Communicating Data: The Warming Stripes (Tie)

My current commute read is a book about how to design data communications (no pie charts, no 3D) which I'm finding quite a thoughtful read, despite the temperature ascent well beyond 35 degrees on the Piccadilly Line lately. It's particularly thoughtful during this suspiciously long hot summer with little rain in London, and it brought to mind an example I remember from June about communicating simultaneously dry and controversial data in a salient way.

Prof. Ed Hawkins' Warming Stripes visual for Global Temperatures.
Prof. Ed Hawkins' Warming Stripes visual for global temperatures.

This is The Warming Stripes, and more specifically, The Warming Stripes Tie/Earrings/Brooches/Cufflinks which meteorologists wore on the Summer Solstice of 2018 to draw attention to global temperature rises. It was designed by Professor Ed Hawkins, a climate scientist at the University of Reading, who also generated similar visualisations for different parts of the world, which you can read about in his blog post here.

One reason why The Warming Stripes is so effective is its use of colour to indicate exactly what the change is. Each bar of colour represents either the average temperature for that year (for reasonably geographically small places, like Central England or Toronto) or changes in temperature for larger areas (e.g. global temperatures). The one which draws the eye the most is that for global temperatures, at the top of this post, while the data which Hawkins used to create the data is available from the Met Office, which adds a map showing more geographic variance in temperature change.

SurfaceTempanomalies

The story of The Warming Stripes needs little in the way of explicit direction, which is also why it is so adaptable to odd media (like ties and earrings). Secondly, very few people are climate scientists, and it makes a problem which affects everyone, but is nonetheless difficult to grasp as a risk - because hey everyone like sunbathing in Hyde Park right? - far more intelligible, because it demonstrates the actual data of the change in temperatures.
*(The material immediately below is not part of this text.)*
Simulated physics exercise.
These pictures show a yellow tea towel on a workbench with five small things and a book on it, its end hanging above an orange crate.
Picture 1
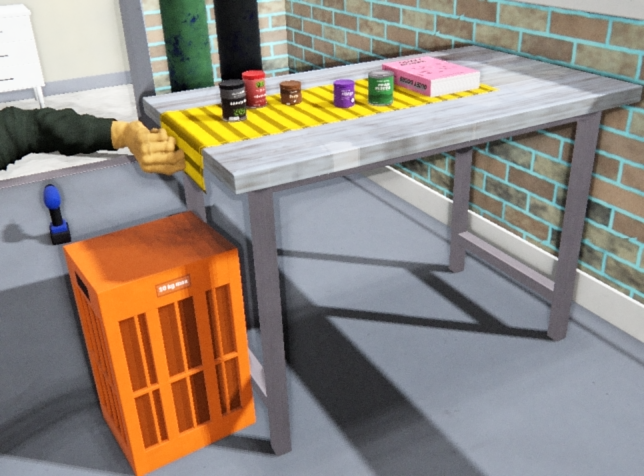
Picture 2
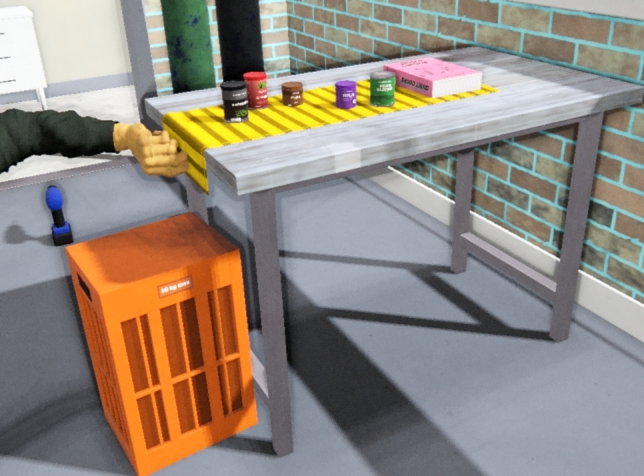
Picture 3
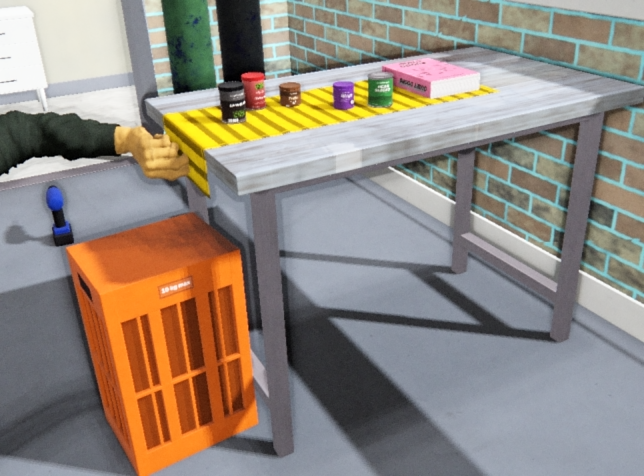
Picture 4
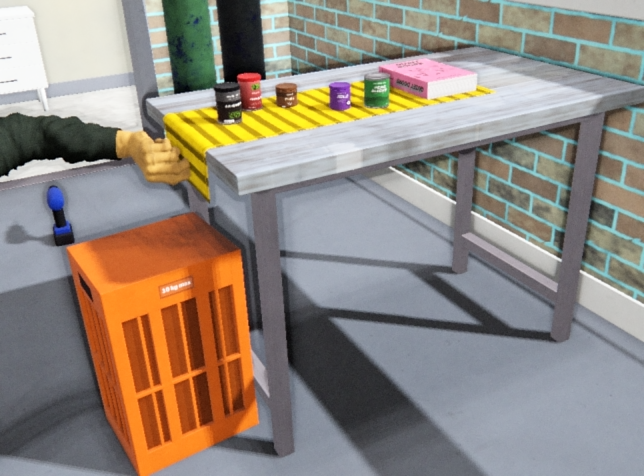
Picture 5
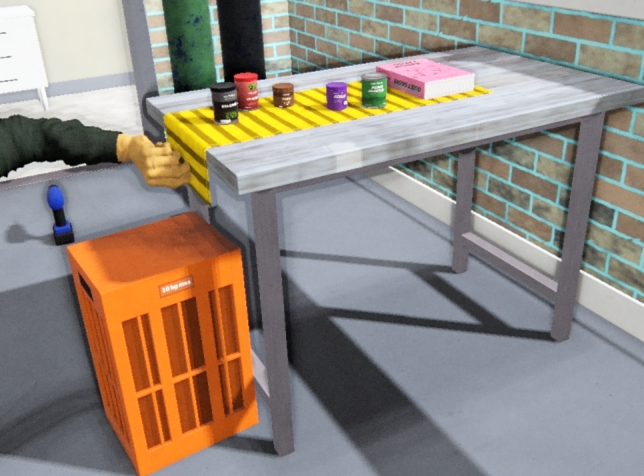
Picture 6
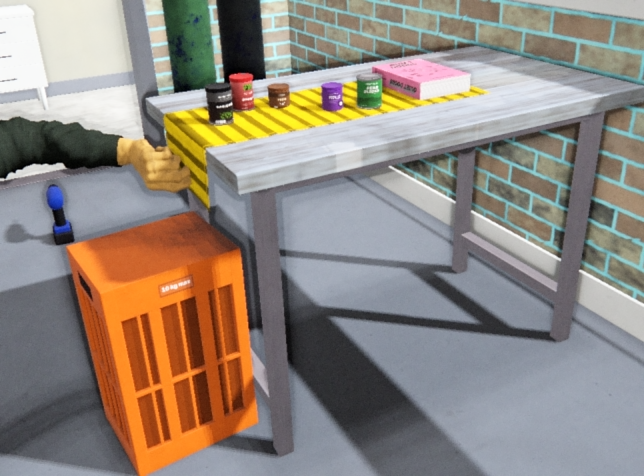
The clip shows a gloved hand at the left gripping the end of a yellow striped cloth on a workbench above an orange crate, pulling it slightly downward as the small containers and pink book on it shift slightly left.
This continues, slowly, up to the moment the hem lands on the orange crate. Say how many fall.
It carries off one.
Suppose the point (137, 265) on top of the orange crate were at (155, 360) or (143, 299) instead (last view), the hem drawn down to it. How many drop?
Then 4 and 2.
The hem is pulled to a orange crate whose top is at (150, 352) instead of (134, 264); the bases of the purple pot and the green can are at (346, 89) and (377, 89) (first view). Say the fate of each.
The purple pot remains up, the green can does not fall.
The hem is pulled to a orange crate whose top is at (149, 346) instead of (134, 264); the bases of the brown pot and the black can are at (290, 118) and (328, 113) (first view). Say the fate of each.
The brown pot falls; the black can tumbles off.
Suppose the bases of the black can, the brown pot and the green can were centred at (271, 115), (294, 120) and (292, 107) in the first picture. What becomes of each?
The black can stays on, the brown pot does not fall, the green can stays on.
Soon after, hem near (193, 218); all still up.
Then, hem on the crate; black can gone.
At rest, hem on the crate; black can gone. The answer is one.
Therefore, it shouldn't come as any surprise that it was picked up by meteorologists the world over on June 21st 2018, to draw attention to the problem.

This data has been used in a similar way before, first with The Spiral, which Ed Hawkins also created and took on quite a life of its own, ending up at the Opening Ceremony of the 2016 Rio Games. The Spiral's innovation and versatility inspired animated and 3D versions (see second line of this post), but also on other climate topics such as Arctic Sea Ice or Carbon Emissions, which you can see on Hawkins' insightful post here. Similarly, climate data establishes the context of XKCD's "long scroll" explanation of climate change over time, which is also well worth a look.

Harder to fit those on ties or brooches though.